Note: Use a voltage divider circuit to step down the battery voltage to a safe range for the Arduino's analog input (0-5V). Adjust the voltageDividerRatio in the code to match your circuit.

Troubleshooting and FAQs

Common Issues and Solutions

  1. BMS Not Powering On:

    • Cause: Incorrect wiring or insufficient battery voltage.
    • Solution: Verify all connections and ensure the battery pack voltage is within the supported range (7.4V nominal).
  2. Overheating:

    • Cause: Exceeding the maximum current rating of 9A.
    • Solution: Reduce the load current or improve heat dissipation with a heatsink or better ventilation.
  3. Load Not Receiving Power:

    • Cause: Over-discharge protection has been triggered.
    • Solution: Recharge the battery pack to reset the protection circuit.
  4. Charger Not Working:

    • Cause: Overcharge protection has been triggered.
    • Solution: Disconnect the charger and verify the battery voltage. Ensure the charger is compatible with a 2S lithium-ion battery pack.

FAQs

  • Q: Can this BMS be used with a 3S battery pack?
    A: No, this BMS is specifically designed for 2S (7.4V nominal) lithium-ion battery packs. Using it with a 3S pack may damage the BMS or the batteries.

  • Q: What happens if the load exceeds 9A?
    A: The BMS will trigger overcurrent protection to prevent damage.
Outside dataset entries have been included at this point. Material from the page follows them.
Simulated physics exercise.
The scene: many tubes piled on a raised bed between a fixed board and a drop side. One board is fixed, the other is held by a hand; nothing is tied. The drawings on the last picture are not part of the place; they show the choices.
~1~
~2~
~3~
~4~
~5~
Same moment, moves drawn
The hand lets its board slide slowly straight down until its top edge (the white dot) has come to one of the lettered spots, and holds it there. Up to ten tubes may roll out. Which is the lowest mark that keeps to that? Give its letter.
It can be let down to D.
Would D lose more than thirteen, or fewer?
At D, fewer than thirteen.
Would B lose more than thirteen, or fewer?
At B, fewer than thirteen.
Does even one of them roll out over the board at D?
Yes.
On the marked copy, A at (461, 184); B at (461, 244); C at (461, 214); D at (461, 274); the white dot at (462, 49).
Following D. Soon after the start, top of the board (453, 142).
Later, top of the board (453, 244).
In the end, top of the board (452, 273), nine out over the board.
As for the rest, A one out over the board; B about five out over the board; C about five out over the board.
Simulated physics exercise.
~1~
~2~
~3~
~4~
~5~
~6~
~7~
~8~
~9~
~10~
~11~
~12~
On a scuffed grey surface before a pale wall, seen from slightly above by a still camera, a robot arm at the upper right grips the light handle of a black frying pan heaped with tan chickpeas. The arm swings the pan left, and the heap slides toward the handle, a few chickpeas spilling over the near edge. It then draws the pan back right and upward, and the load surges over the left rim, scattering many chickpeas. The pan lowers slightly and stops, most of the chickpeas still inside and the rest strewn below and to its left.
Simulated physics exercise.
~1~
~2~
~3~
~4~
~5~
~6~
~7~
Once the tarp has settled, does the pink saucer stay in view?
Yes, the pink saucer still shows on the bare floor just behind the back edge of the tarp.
Reduce the load to within the 9A limit.

  • Q: Can I use this BMS for LiFePO4 batteries?
    A: No, this BMS is designed for lithium-ion batteries. LiFePO4 batteries have different voltage thresholds and require a dedicated BMS.

  • Q: How do I reset the BMS after a protection event?
    A: Disconnect the load or charger, then reconnect the battery pack. The BMS will reset automatically.

This concludes the documentation for the BMS 2S 7.4V 9A 6MOS. For further assistance, refer to the manufacturer's support resources.